U.S. Mayor Article

Best Practice: Lynn (MA) Water/Wastewater Innovation Saves Ratepayers Hundreds of Millions
City First in Nation to Use Design-Build-Operate Approach to Procurement of Service

May 28, 2001

Lynn (MA) Mayor Patrick McManus has always understood how hard it is to get people to focus on water and sewer pipes that aren't broken — and how quickly they focus when the subject turns to water and sewer rate increases.

In November 1995, when Lynn's Water and Sewer Commissioner announced a 53 percent increase in rates for the year, the Mayor and City Council President knew that the time had come for a serious re-evaluation of the City's approach to the contracting of its water and sewer operations, and a serious look ahead at long-term needs. By 1999, when a 10-year forecast saw Lynn's water rates quadrupling — growing from $600 to $2,400 annually — Mayor McManus was prepared to turn the situation around.

The CSO Challenge

In 1990 the City and the Lynn Water and Sewer Commission (LWSC) entered into a federal consent decree for the first phase of a combined sewer overflow (CSO) project. The decree required the City to reduce overflows of its combined sewer and storm water system into Lynn Harbor — events caused by heavy rains and show thaws — to no more than four per year. The original plan called for carving a 1.5 mile tunnel, 10 feet in diameter, through bedrock, and the construction of a five-million-gallon storage tank. The estimated cost at that time for the design, construction, debt service and maintenance involved in the project totaled approximately $275 million.

When the 53 percent rate hike was announced late in 1995, the Mayor and other officials began exploring options with operators, contractors, consultants, engineers, organized labor, environmental groups and the Urban Water Council at the U.S. Conference of Mayors.
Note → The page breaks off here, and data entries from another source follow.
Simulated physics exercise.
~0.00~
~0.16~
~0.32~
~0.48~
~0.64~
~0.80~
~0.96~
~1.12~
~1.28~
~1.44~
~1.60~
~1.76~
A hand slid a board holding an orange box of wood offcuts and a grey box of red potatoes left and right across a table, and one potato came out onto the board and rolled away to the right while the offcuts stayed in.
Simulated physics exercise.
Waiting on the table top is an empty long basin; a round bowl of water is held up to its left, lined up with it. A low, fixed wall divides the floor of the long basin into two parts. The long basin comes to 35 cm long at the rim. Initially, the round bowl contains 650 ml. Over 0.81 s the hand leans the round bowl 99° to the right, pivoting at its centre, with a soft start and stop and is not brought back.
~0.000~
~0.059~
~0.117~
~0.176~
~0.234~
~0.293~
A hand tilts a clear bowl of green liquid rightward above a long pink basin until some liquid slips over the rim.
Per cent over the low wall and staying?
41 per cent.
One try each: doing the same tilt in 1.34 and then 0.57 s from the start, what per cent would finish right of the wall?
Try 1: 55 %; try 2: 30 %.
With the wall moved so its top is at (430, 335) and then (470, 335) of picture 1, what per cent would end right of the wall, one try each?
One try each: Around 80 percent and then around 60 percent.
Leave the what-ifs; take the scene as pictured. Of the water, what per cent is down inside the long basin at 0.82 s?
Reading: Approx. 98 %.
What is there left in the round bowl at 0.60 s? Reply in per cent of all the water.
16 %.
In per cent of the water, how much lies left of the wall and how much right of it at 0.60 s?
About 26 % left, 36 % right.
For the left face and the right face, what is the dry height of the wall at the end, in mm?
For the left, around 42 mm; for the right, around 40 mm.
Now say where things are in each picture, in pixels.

This produced a plan to expand the tunnel to accommodate five million gallons of overflow, thereby eliminating the need to build the storage tank. Discussions with the Environmental Protection Agency then produced an agreement that the City would meet a higher standard for combined sewer overflows — 2.5 per year — and would be allowed to keep the money saved through the new plan.

As discussions continued, however, questions arose regarding the wisdom of the storage approach to the problem, and EPA and the Massachusetts Department of Environmental Protection agreed to allow consideration of a new design/build/operate (DBO) standards-based approach along with more traditional ones. A special act of the State legislature was required in order for Lynn to pursue a DBO procurement, as existing State procurement laws did not permit it.
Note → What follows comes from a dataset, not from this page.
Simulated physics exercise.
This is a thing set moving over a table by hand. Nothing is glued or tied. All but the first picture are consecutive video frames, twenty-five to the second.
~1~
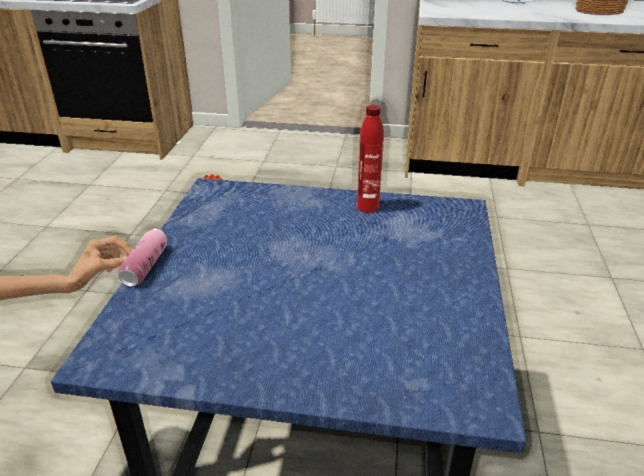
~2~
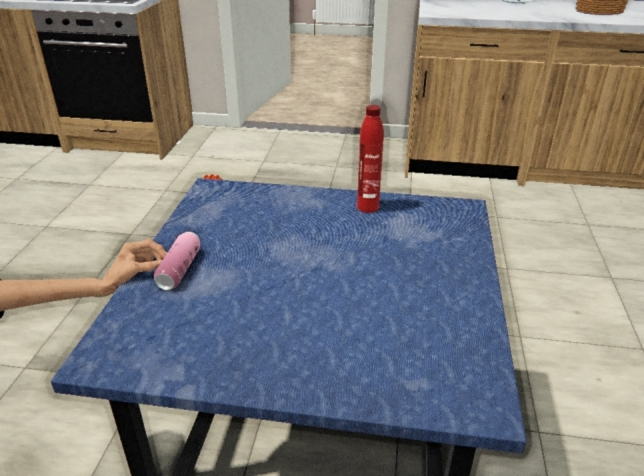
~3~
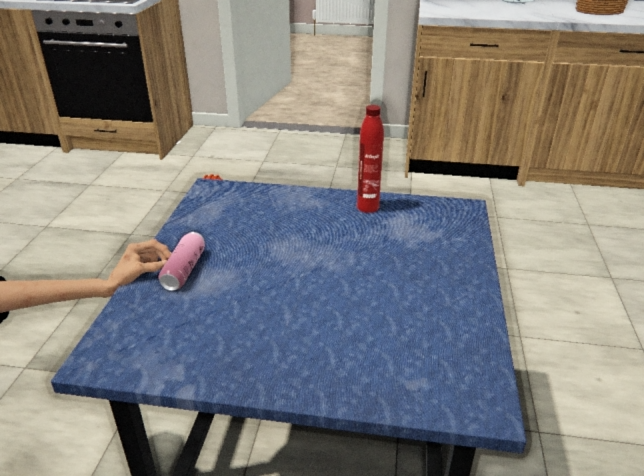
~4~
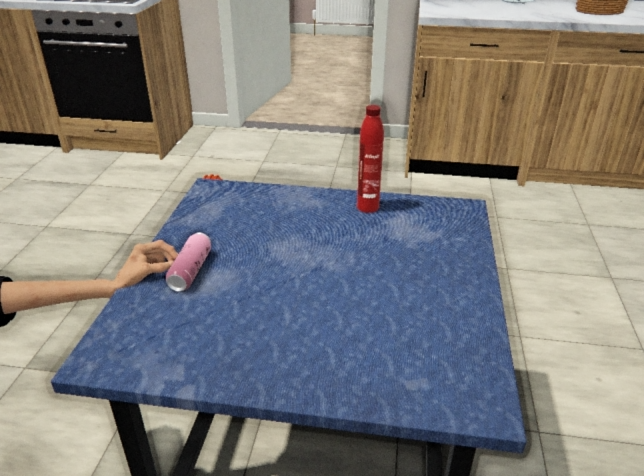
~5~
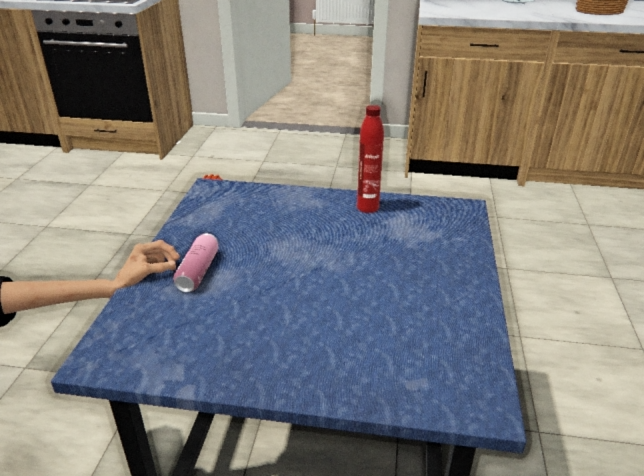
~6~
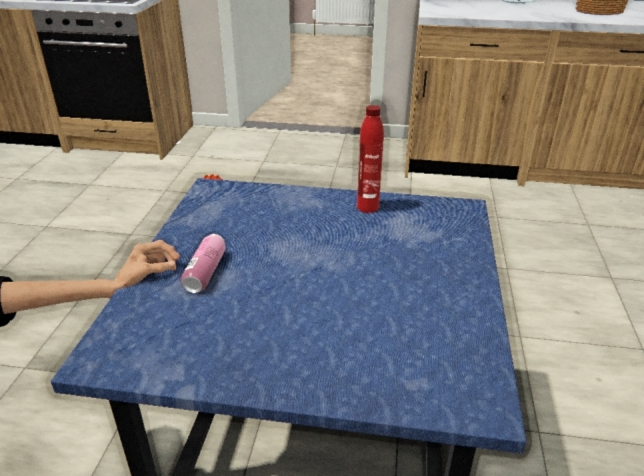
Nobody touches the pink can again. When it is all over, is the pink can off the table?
The pink can remains on top.
Then, 0.30 s past the last view, pink can displaced well along near (255, 267).
Then, 0.80 s past the last view, pink can displaced well along near (320, 274).
Finally, moved from the start, pink can. Final places as the last picture's camera would see them, pink can near (372, 278).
The Design/Build/Operate Solution

The City issued two requests for DBO proposals, one for a CSO contract, the other for a 20-year operation and maintenance contract for the wastewater treatment plant (which was already privately operated under five-year contracts). The RFPs — the first in the nation to use the standards-based DBO approach — were independent of one another and were issued separately, and contractors had the option of bidding on one or both.
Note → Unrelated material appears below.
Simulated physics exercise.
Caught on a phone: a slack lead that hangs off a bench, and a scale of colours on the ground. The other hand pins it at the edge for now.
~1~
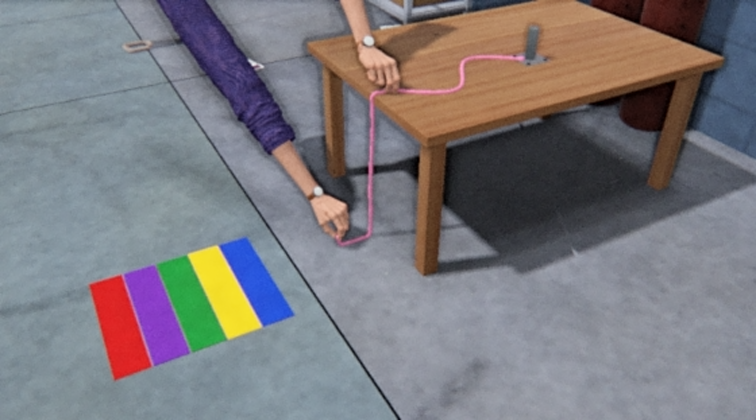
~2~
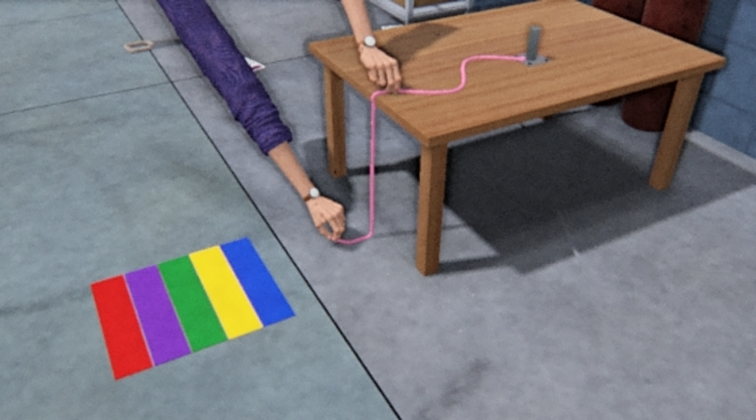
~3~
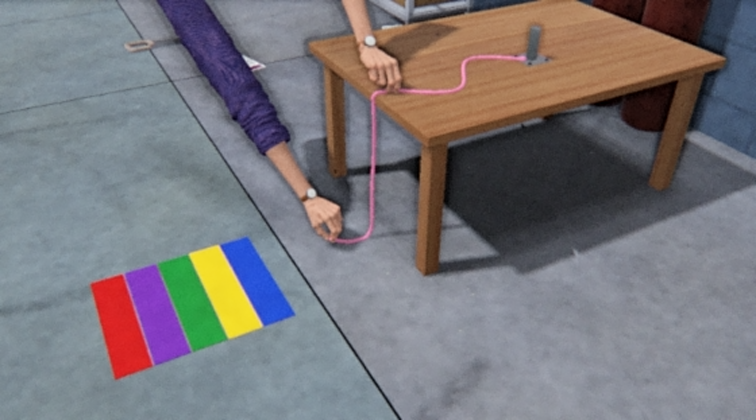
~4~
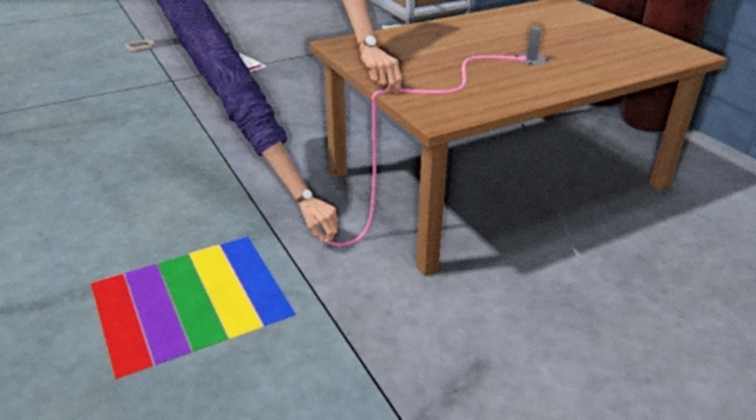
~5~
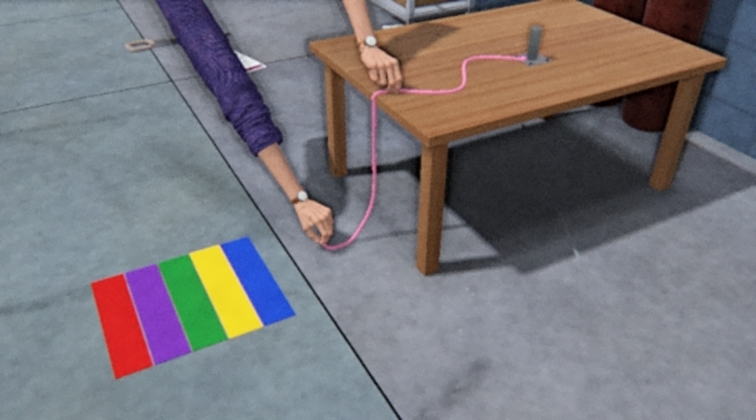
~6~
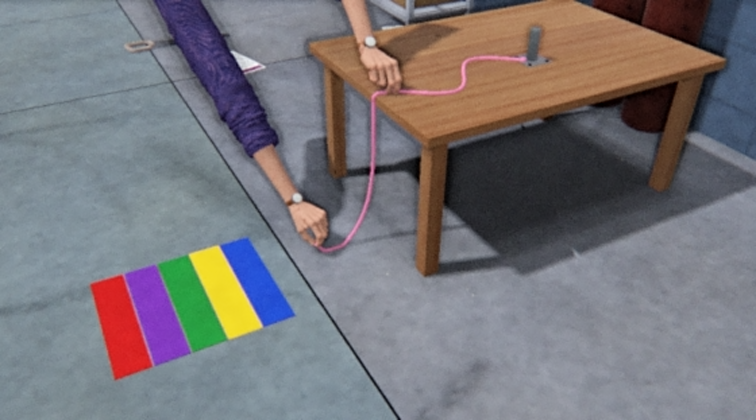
A hand at the end of a purple sleeve draws the low end of a slack pink cord slightly left across a grey floor, seen from above at an angle. The cord crosses a wooden table at right, pinned at its edge by another hand, while red, purple, green, yellow and blue stripes lie at lower left. The hanging part gradually bows into a rounder curve, and the view stays still.
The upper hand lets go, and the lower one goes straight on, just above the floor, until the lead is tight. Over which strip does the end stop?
The green one.
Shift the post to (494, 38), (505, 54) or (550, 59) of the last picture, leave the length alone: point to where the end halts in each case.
Near (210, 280), (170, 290) and (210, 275).
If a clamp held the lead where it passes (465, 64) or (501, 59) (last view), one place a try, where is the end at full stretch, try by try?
Near (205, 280) and (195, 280).
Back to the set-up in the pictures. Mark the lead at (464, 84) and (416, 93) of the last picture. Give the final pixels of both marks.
At (427, 84), then (375, 100).
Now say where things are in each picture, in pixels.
End (337, 237); blue (270, 305); yellow (237, 316); green (202, 328); purple (166, 341); red (128, 354), in the first frame.
End (333, 238); lead through (493, 58) (463, 74) (434, 93) (373, 106) (372, 168) (372, 223), in the second frame.
End (330, 239), in the third frame.
End (326, 240); lead through (494, 57) (464, 74) (435, 93) (374, 105) (375, 167) (369, 223), in the fourth frame.
End (321, 242), in the fifth frame.
End (316, 244); lead through (493, 58) (464, 75) (434, 93) (374, 106) (373, 168) (358, 225), in the sixth frame.
A little later, end near (237, 269); over blue.
Next, end near (204, 279); over yellow.
When it is tight, end near (185, 285); over green. It halts on the green strip.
The winning CSO contractor, U.S. Filter, proposed an innovative approach: combining the existing storm water runoff system and the existing sewer system for use as a single system for storm water, thereby reducing the possibility of floods in the City, and building a new sewerage collection system. This contributed to a lower overall project cost, as the smaller size of sewerage pipes in comparison to storm water pipes translated into significant savings for the system as a whole. The proposal also assured that Lynn's overflows would be completely reduced, bringing the City into full compliance with the Clean Water Act.

The winning contractor for the operation and maintenance of the wastewater treatment plant, Aqua Alliance, proposed retooling the plant and using new equipment to produce a cost much lower than had been projected by the City. Existing employees of the plant received a 20-year job guarantee.

DBO's Dramatic Cost Savings

The standards-based approach to the procurement of Lynn's water and sewer project required contractors to compete against one another in design, construction and price, to guarantee that standards would be met, and to guarantee their proposed price. Prior to issuing the RFP for the water and sewer project, the City of Lynn had determined that the cost of full compliance with the Clean Water Act and the federal consent decree using the existing system would be $450 million. As a result of using the standards-based approach to procure a DBO project, U.S. Filter's winning bid on the CSO project was $48 million — less than 11 percent of this projected compliance cost. Aqua Alliance's winning bid on the treatment plant, $110 million, was just 55 percent of the 20-year cost that had been projected.

With savings of this magnitude, a City can afford to meet a lot of its resource needs in other areas. Using just 20 percent of its projected 20-year savings, Lynn has been able to get construction underway on three new high schools, a new police station and a new government center. It is also renovating 20 parks and will be replacing the entire Fire Department fleet.

Mayor McManus wants Lynn's standards-based DBO approach to serve as a model to be followed by other communities to avoid unnecessary spending on water and wastewater systems. "The savings will free up capital for education, public safety and other quality of life investments that make a city a great place to raise a family," says McManus.